秀島 FM802という、大阪で大人気の局が、毎年、DJオーディションを行っているんです。そこで運良く合格して「今年の新人DJはこの4名です」というような形で、深夜番組を持たせてもらいデビューできました。ここで現場を見ることができて、こんなに面白い世界があるのなら、やっぱりこの世界に入って頑張りたいと覚悟を決めました。

──その当時、秀島さんが「自分は一般の就活はしません、こうやっていろいろなところでDJをやっていることが私の就活です」と言われたことが、今でも印象に残っています。

秀島 残念ながら大阪の番組は1年で終わってしまったのですが、幸いにもその後、在京のJ‐WAVEからレギュラー番組のお声掛けをいただいて、それが大学の卒業のタイミングと相まって、ラジオDJの肩書を得るようになりました。ここから、「さあ、フルタイムでDJを頑張るぞ」とスタートしました。たくさん失敗もしましたね。研修も特にないので、「さあ、マイクの前に座って、どうぞ好きなことを話してくださいね」と。そういう意味ではすごく自由にやらせてもらいました。

リスナーに支えられて

──私は秀島さんのご活躍を横から拝見していましたが、やはり、2000年からのJ‐WAVE『GROOVE LINE』というピストン西沢さんとの番組で非常に注目されましたね。これは何年間やられたのですか。

秀島 私が携わったのは10年です。西沢さんには沢山のことを教えていただきました。かつて渋谷のセンター街にあったHMVにJ‐WAVEのサテライトスタジオが入っていまして、ガラス張りの公開スタジオからの放送だったんです。そこで私たちがしゃべっているのを観覧できるというスタイルで、様々なゲストをお招きしました。

──一番記憶に残っていることはどんなことですか。

秀島 私がずっとアメリカで憧れていたジャネット・ジャクソンさんをお迎えした時は嬉しかったですね。子供の頃から聴いていたスーパースターが、実際に私の隣に座っている。
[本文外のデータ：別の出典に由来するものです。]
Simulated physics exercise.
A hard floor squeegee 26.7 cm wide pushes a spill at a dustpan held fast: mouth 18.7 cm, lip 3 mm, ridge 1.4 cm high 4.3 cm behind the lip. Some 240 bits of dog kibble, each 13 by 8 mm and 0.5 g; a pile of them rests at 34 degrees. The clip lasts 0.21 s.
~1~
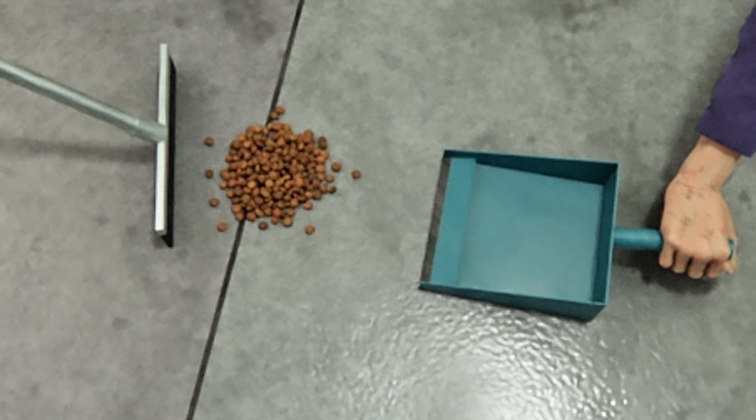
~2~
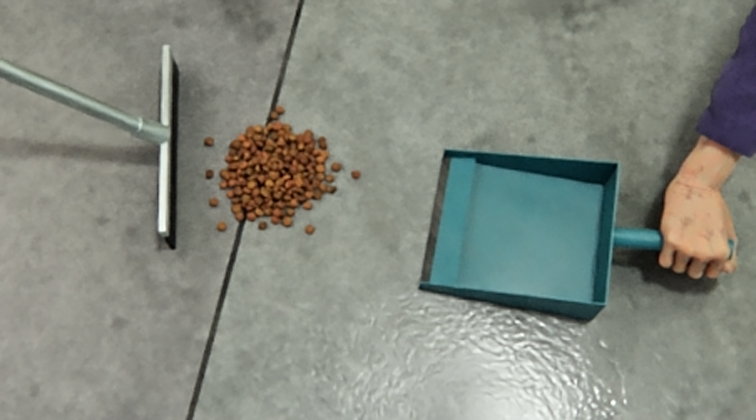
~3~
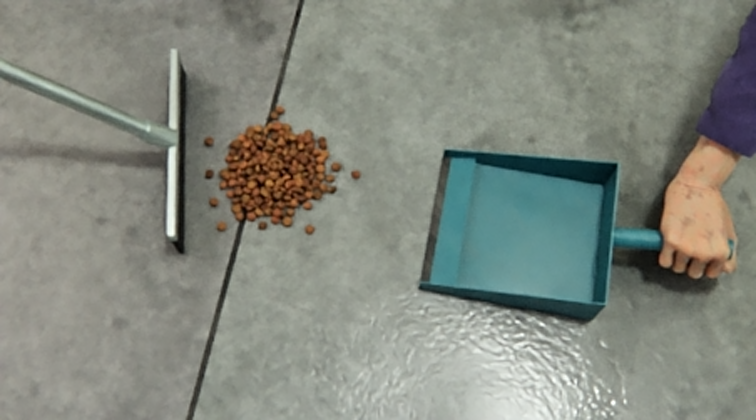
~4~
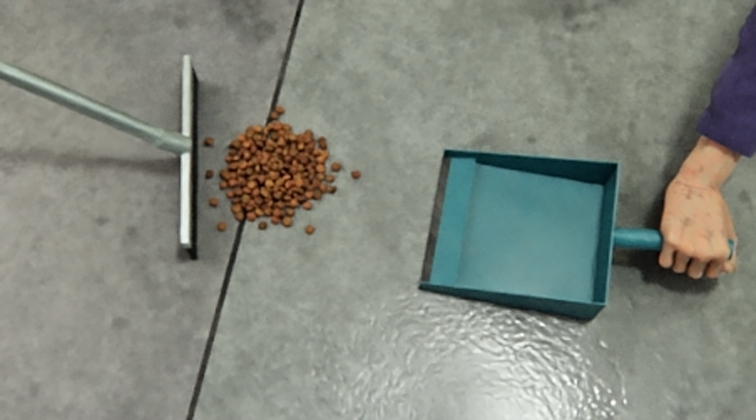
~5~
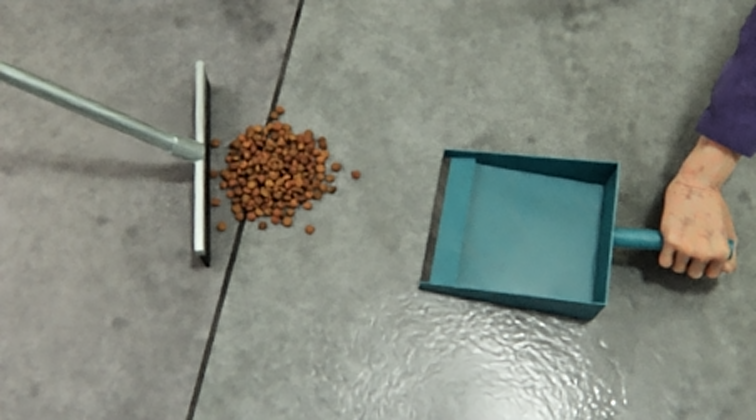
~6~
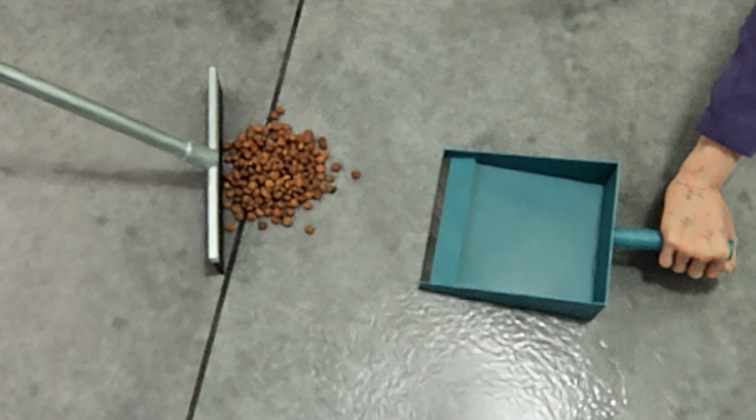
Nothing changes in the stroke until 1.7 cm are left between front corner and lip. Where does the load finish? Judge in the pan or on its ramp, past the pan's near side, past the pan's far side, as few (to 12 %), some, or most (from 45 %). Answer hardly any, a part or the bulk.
Pan: Hardly any, near side: Hardly any, far side: A part.
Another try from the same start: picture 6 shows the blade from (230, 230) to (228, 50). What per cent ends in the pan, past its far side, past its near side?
Pan 20, far 40, near 0.
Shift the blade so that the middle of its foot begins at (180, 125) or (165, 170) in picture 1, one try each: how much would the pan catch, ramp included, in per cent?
About 10 and 0 per cent.
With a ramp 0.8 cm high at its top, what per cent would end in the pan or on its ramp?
In that case some 5 per cent.
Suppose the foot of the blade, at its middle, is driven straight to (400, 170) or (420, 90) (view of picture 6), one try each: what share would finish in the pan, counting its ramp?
Some 25 and 5 per cent.
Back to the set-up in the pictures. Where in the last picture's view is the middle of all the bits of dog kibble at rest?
Near (403, 199).
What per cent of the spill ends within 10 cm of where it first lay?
Roughly 15 per cent.
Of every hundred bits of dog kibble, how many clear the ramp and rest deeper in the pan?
Roughly 0 per cent.
Then, 0.24 s after the last picture, middle of the blade 17 cm from the lip; 0 % over the lip, far side 15 %, near side 0 %.
Then, 0.41 s after the last picture, middle of the blade 9 cm from the lip; 0 % over the lip, far side 15 %, near side 0 %.
Then, 0.69 s after the last picture, middle of the blade 5 cm from the lip; 0 % over the lip, far side 20 %, near side 5 %.
In the end, pan 0 %, near side 5 %, far side 20 %, in front of the lip or behind the blade 75 %.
私の質問に対して頷いて笑ってくれたりしているというのが、本当に現実かと思うくらいで。

この10年間を思い返して何に支えられたかといったら、やはりリスナーさんですね。今でも「聴いていました」という声をいろいろな仕事の現場でもいただきますし、「HMV渋谷に見に行ったことがありますよ」と言ってくださる方もいます。ラジオというのは相手が見えないことが前提のメディアですが、そうではなかった現場がこの『GROOVE LINE』でした。

それこそ慶應の時の同級生も「久しぶり」とか言って、仕事帰りにデートで来てくれた時もありましたし、皆さんに支えていただいているなあ、と確かに実感できた体験でした。

──その頃からテレビのナレーション等、だんだんと仕事の幅を広げられましたね。

秀島 これもやはりラジオがあってこそで、番組を聴いた方々から様々なお話をいただきました。

CMや、声優、美術館やプラネタリウムの音声ガイド、講演など、世の中にこんなに声の仕事の需要があるんだということ、それぞれの現場での方法論、人との関わり方があることを学びました。ジャンルを横断してやらせていただいた経験は、ホームグラウンドであるラジオに持って帰り、すべて骨や血や肉となりましたね。